The Mudcat Café TM
Thread #129116   Message #2898067
Posted By: Ron Davies
01-May-10 - 12:52 PM
Thread Name: BS: 'Your papers, please' - for US citizens?
Subject: RE: BS: 'Your papers, please' - for US citizens?
I have now read the text of the new law, so kindly provided to us by Doug's link.

It would be appreciated if he himself would read it. Indeed, we all should.

First, it makes clear the goal is to fight illegal immigration, and that many citizens plan to use it to do that.


A few problems: If lawful contact is made by a law enforcement official and "reasonable suspicion exists that the the person may be an alien" the person may be apprehended.

And "a person may bring an action in Superior Court to challenge any official who...implements a policy that limits or restricts the enforcement of federal immigration laws"   "Limits or restricts"--as seen by the irate citizen.

Put those together:   If the policeman does not find "reasonable suspicion" when informed by a citizen that the person in question "may be an alien", he may be sued.

So when a citizen points at a person as an illegal alien, how many policemen will refuse to apprehend the person, and thereby risk being sued?

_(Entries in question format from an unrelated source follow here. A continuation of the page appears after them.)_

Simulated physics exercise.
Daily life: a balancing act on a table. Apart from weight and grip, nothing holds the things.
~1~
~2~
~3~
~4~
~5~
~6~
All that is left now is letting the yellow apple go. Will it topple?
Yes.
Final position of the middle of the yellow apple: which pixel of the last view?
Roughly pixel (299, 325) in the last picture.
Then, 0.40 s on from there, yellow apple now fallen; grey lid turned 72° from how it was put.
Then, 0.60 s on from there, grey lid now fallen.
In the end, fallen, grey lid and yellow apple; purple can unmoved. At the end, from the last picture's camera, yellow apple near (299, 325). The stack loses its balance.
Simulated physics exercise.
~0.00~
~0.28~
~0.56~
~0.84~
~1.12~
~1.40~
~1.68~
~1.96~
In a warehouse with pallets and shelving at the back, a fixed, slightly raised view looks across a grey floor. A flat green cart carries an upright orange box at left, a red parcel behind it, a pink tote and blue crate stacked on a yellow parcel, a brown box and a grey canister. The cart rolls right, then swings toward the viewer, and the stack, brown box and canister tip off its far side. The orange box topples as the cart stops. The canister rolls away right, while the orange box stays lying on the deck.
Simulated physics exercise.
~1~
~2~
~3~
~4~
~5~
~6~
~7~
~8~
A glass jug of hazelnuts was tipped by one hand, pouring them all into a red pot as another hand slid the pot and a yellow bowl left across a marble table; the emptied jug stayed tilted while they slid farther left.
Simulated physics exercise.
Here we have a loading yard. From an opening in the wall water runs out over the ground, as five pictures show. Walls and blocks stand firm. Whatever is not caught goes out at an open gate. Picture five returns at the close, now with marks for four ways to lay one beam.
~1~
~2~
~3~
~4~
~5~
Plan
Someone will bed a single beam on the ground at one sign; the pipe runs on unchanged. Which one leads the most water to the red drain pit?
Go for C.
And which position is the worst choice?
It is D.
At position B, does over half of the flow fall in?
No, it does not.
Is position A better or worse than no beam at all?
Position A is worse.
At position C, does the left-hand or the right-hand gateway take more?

That seems to be the crux of the law--and the reason Arizona under it would be rapidly heading towards Third Reich status.   Instead of Jews, it would be aliens.

No wonder some police themselves were against it--including the Association of Arizona Chiefs of Police. They have enough to do without being tasked with enforcing immigration law.



I'd like Doug to give us an actual citation from the law which proves that the person would have to have already be involved in a non-immigration related crime.

I've read what Arizona would plan to use in this regard is the "Terry" law--that a policeman may stop and frisk someone for weapons if they have a "reasonable suspicion that a crime has taken or is about to take place and the subject is armed and dangerous without violating the Fourth Amendment prohibition on unreasonable searches andd seizures."   Affirmed by the US Supreme Court.

However I see nothing in the Arizona law about requiring "a reasonable suspicion" that the subject is armed and dangerous.   

Finally, the whole foundation is "reasonable suspicion".   That is entirely too hazy a concept for a law like this.